What you can do is to have security policies and procedures. This is necessary for all levels of businesses. You need to give some thought to security if you are a blogger that collects email addresses for mailings or a large corporations with many products and services. Policies and procedures need not be overly detailed, but they need to be developed and implemented.
I recommend checking your Host and ISP for your business as a starting point if you have a blog or website visited by your customers.
ISP
Yes, your Internet Service Provider should be able to tell you whether they use vulnerable equipment and whether it has been patched. This may not be as straightforward as it seems.
After spending an hour going through both their .net and .com site pages and calling all the phone numbers I could find for most of the umbrella corporations within the mega-corporate behemoth that is Cox, my ISP, I finally found my way to a tech support number at which after a half hour conversation, I was finally able to connect with a supervisor who was willing to tell me that yes, they used Cisco equipment, and yes, they had updated their equipment at a national level over the past two weeks.
While this supervisor responded to my questions about Heartbleed, I could not get him to used the term, not to explicitly say their Cisco equipment had been among the impacted routers and switches. It was implied in his responses, though.

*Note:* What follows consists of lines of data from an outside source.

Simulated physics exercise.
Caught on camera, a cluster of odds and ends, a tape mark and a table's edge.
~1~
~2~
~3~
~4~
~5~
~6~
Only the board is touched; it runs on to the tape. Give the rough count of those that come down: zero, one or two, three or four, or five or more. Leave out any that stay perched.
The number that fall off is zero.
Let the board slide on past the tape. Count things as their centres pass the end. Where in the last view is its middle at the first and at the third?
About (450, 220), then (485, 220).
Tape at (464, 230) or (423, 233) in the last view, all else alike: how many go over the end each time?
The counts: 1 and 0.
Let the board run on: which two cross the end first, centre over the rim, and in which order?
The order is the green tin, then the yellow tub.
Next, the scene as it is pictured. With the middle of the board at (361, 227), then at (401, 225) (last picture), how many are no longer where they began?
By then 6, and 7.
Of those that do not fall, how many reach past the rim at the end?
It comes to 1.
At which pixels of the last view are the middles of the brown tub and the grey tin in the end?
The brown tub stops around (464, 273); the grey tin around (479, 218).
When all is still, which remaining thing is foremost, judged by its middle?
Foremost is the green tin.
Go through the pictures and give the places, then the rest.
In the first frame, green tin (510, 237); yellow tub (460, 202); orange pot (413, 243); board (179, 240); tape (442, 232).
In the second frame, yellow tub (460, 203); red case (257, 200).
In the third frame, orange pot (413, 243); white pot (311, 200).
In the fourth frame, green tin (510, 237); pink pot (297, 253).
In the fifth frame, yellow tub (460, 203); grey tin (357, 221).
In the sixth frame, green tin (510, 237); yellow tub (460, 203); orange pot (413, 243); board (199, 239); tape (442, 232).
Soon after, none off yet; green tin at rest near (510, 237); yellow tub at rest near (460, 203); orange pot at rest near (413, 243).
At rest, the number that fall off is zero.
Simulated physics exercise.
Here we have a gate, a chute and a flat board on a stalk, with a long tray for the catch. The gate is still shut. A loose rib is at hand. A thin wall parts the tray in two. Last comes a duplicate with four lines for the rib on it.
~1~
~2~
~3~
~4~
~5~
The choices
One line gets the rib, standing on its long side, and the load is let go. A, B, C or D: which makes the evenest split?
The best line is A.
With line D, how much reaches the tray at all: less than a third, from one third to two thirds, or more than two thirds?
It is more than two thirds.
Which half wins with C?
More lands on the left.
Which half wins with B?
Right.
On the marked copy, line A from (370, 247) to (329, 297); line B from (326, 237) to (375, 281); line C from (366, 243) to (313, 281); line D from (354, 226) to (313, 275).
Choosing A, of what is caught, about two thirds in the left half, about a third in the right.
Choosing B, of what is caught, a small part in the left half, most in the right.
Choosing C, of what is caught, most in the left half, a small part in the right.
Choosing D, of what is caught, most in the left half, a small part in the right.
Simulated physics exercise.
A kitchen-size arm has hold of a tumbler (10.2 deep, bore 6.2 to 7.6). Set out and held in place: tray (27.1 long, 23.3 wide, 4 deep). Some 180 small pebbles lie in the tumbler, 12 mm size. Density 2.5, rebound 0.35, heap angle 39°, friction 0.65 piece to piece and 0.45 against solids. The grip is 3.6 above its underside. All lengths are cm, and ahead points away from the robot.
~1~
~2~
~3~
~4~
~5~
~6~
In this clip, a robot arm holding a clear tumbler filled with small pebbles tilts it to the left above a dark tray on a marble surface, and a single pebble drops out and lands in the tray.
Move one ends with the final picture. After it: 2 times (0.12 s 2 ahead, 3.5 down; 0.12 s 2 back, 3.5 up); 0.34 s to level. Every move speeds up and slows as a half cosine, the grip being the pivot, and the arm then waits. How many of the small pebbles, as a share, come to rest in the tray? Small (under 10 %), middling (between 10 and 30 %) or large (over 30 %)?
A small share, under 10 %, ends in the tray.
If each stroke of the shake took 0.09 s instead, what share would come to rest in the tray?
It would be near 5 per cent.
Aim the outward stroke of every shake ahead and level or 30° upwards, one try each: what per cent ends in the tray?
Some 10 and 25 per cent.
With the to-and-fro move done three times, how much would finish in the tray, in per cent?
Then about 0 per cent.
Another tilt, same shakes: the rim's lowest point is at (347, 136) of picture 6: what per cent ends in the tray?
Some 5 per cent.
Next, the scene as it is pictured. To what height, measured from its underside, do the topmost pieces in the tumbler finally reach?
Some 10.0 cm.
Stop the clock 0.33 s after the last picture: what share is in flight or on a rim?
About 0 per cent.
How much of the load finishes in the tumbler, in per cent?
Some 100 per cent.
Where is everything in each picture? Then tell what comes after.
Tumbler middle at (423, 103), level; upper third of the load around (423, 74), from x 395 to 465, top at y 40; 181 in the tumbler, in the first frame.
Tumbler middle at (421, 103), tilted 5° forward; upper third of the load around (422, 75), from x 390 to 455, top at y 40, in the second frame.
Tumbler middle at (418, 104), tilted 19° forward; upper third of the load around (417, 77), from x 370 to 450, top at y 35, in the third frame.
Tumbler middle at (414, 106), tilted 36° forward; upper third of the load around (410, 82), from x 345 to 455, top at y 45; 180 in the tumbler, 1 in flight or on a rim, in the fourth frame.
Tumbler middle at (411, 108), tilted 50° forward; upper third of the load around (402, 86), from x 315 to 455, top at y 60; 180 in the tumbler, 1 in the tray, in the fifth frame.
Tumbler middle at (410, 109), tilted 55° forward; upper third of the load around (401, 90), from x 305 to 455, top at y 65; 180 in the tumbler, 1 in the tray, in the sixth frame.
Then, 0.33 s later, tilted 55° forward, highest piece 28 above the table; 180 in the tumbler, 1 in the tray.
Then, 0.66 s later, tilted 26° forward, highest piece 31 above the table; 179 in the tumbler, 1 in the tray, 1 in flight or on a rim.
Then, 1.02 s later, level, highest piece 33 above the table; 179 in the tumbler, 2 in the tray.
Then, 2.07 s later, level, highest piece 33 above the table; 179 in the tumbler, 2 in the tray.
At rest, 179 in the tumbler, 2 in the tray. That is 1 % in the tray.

Most large communications providers use equipment that was compromised. They should say this on their websites. But they do not. I recommend working up the hierarchy of customer service reps and their supervisors until you get to someone who will tell you if the routers and switches that may have been vulnerable to recent breeches have been patched or updated.
HOSTING
Look for something akin to this statement on your hosting provider’s website:
“If your site is a shared or reseller account with yoursitehostingservice.xyz, your server is already fully patched for Heartbleed vulnerability!”
The major hosting companies that I checked, including my provider, Hostgator, say whether they have patched their systems. But again, this is sensitive information, and no company is going to proclaim that they have been hacked on their homepage. But neither should information about how they responded to the breech be impossible to find. My hosting company asked VPN, virtual, and dedicated server clients to contact them. Shared server clients, and that includes most bloggers, were told they could run a check on their site by using a provided link. On that linked page was the notification that they had patched their vulnerable servers.
OTHER APPS TO CHECK
Conferencing apps, webinar services, VOIP services which allow “secure” video or voice conferencing, can be vulnerable to Heartbleed.
Go To Meeting, a major conferencing service provider addressed these potential vulnerabilities through their use of Citrix, explicitly listing their current products that are safe from the vulnerability and their recommendations on secure interaction as well as the need to run current versions of products and their ongoing assessments related to security. I found it refreshing to see that this corporation went further than any other company to inform users in regard to other web services as well as their own processes for dealing with this new type of security threat:
This is an oversimplification, but a safe consumer approach to this recent development in the world of data theft is to use this basic guideline:
If I login, I check and change.
This means that if I have to sign in to a site or service, I check for statements about how they have ascertained whether they are vulnerable and how they fixed it if they were. Once I am sure the service is as safe as they can make it, I then change my password.
I have several levels of passwords, and for email and banking each and every account has a distinct password. For social network sites that I use all the time I have another password. Every time one of these platforms is hacked, I change the password.
For other “give us your email” applications for which you need to set up an account from which you will probably be spammed, I use a third level of security passwords.
There are some other password and login options that I will cover in another post that include password keepers, password generators, two step verifications, and phone logins.